Stan listed Wu as a reference in his Argonne employment application form
Also from the CV files, we have photocopies of two pages from a longer employment application form that Stan submitted during his hiring process at Argonne National Laboratory in 1963. It is not dated, but we know that he started the new job in January 1964, so the offer and subsequent HR vetting must have come earlier.
The two pages that we have contain a detailed listing of Stan's employment history, a description of his research interests and accomplishments, the names and addresses of four professional references, publications listing, and military data.
I'll mention the last first since we have recently covered Stan's entry into military service. Here he summarizes his duties performed and skills acquired in service: "Installed radio communications equipment." His service dates, rank (T5), discharge type (Honorable), and current classification (overage) are given.
Under Publications, Stan entered "See attached sheet," and we have that two-page attachment listing 20 of Stan's published papers before 1964, beginning with the two Rustad-Ruby citations.
The Employment History section gives dates and other detailed information about Stan's prior job positions at Brookhaven National Laboratory, International Business Machines, Walter Kidde Nuclear Labs, and Westinghouse Electric Co.
The dates of his Brookhaven employment are given as September 1951 to December 1952. His position held was "junior research associate/graduate student." His supervisor is listed as C.S. Wu. His reason for leaving is "finished thesis work."
A couple of comments on that. The end date is sooner than I had thought because the Brookhaven annual report showed him on staff until June 30, 1952. It seems that our family move to Binghampton/Vestal happened in January 1952, immediately after the first Rustad-Ruby article submission.
Also, I note the unequivocal listing of Wu as his supervisor and the clear indication that his Brookhaven research was also the subject of his thesis work.We see that again in the Accomplishments section, where Stan entered the following.
I completed all courses for the PhD, at Columbia, and carried out experimental work, first at Columbia and then Brookhaven Natl. Labs, on attempt to measure the type of coupling in β-decay.
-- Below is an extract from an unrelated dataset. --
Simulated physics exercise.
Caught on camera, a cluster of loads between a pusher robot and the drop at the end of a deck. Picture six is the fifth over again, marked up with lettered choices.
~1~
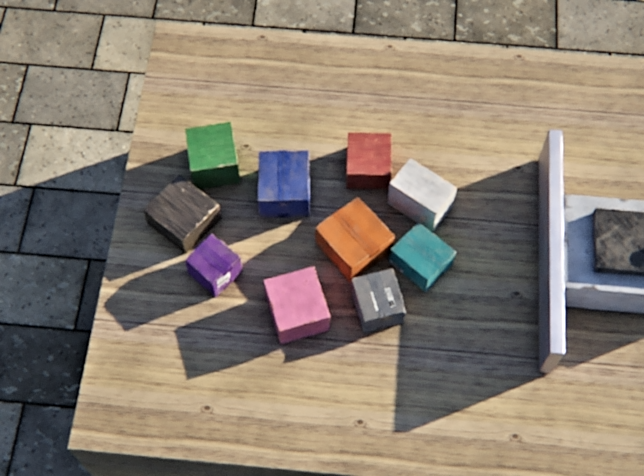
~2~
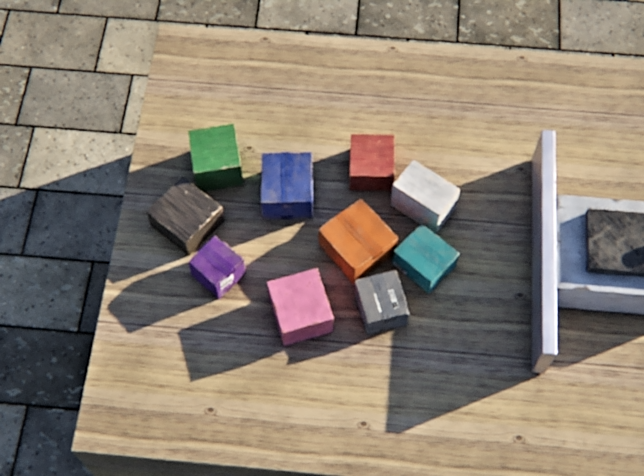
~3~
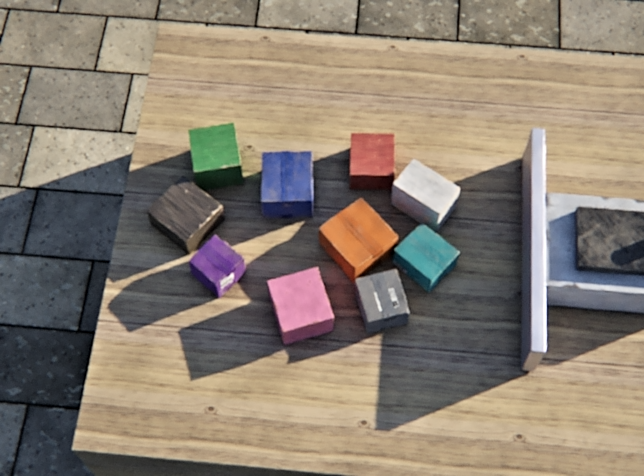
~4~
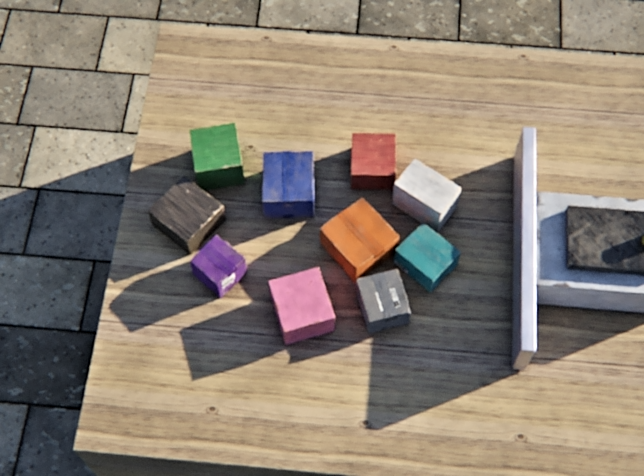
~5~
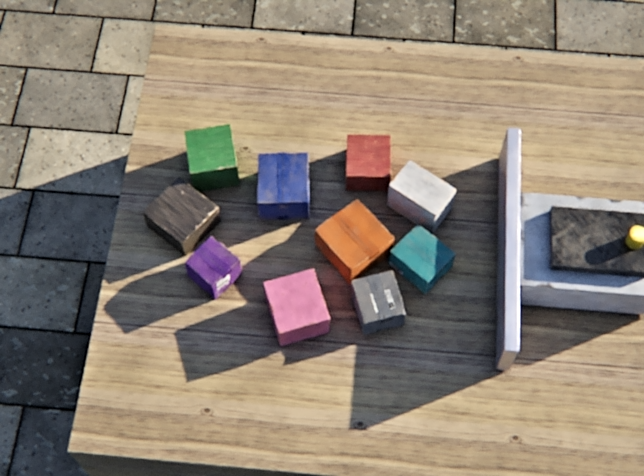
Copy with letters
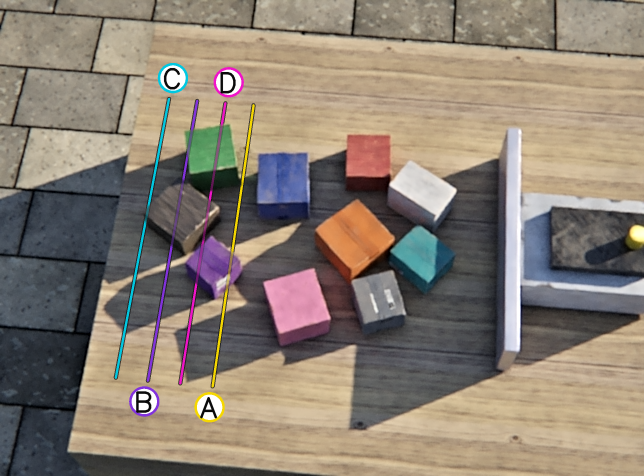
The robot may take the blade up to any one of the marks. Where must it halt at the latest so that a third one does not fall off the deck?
Line D.
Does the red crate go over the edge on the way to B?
By then, no.
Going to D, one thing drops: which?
The black crate goes over.
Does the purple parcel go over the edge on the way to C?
Yes.
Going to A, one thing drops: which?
The black crate.
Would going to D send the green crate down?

This makes it entirely clear that the Helium6 recoil experiment of Rustad and Ruby was also the subject of Stan's Ph.D. thesis. That had been uncertain to me before, but now we know that there was no other research topic or thesis submission to consider in our reconstruction of events.
Anything that happened later regarding Stan's Ph.D. candidacy had to have resulted from the Rustad-Ruby work. Thus, even though there is still an unexplained gap in the timeline, we return to the earlier conclusion that it was the later reversal of the experimental result that doomed Stan's doctorate. Now we can set aside any other contributing factors or possible scenarios. We only have to explain why the doctorate was not received at any time before March 1957, when by Wu's own account she first seriously doubted the RR experiment.
Returning to the employment form. In two-plus years at IBM from January 1953 to March 1955, Stan worked on "early attempts at character recognition, and on electrostatic printing." Then in order to "return to physics," he joined Kidde Nuclear, and then a year later for "a chance to do research in a better lab" he joined Westinghouse Research Labs.
He was employed for more than seven years as Senior Scientist and then Fellow Scientist in the Westinghouse Radiation and Nucleonics Lab. His supervisor was Dr. K. Sun, whom we have written about before and will again.
The photocopy of the two pages is missing a line or two of the Accomplishments description covering his Westinghouse years, just as he begins to mention his early Mössbauer work.
His reason for leaving Westinghouse to go to Argonne is given as "desire better research environment."
And now we come to what I think is the most interesting part of this document, the professional references. Four names are given.
C.S. Wu Professor of Physics Columbia University H.J. Lipkin Professor of Physics Weizmann Institute/ANL G. Perlow Physicist Argonne National Lab P.A. Flinn Professor of Physics and Metallurgy Carnegie Inst. of Technology
Lipkin and Perlow are the two Argonne personnel who recruited Stan for the position, so they make perfect sense as references. Paul Flinn was a Carnegie Tech physicist Stan worked with in Pittsburgh and again later at Argonne.
At the top of Stan's reference list is C.S. Wu. It might have been expected that a scientist job applicant would list his or her academic advisor as a reference, and Stan may listed Wu as conforming to the expectation.
But consider that this is about six years following the experiment reversal and whatever consequences resulted from it. Stan had put that behind him and since enjoyed several successes. He might have included her but perhaps not as the first reference.
I'm thinking they may have had an understanding that despite any differences they may have had that he could list her as a reference and that she would give tactfully positive references when contacted. In this case, it is plausible that Gil Perlow, the associate director of the Argonne physics division, would want to contact Madame Wu for a verbal or written reference before signing off on the new hire.
If Perlow specifically asked Stan for Wu's contact, that would explain why she in listed so prominently in his application. Since we are speculating, I am thinking Wu would have replied to Perlow's outreach with a written letter of reference that praised Stan's scientific talent and did not dwell on the details of the experimental work.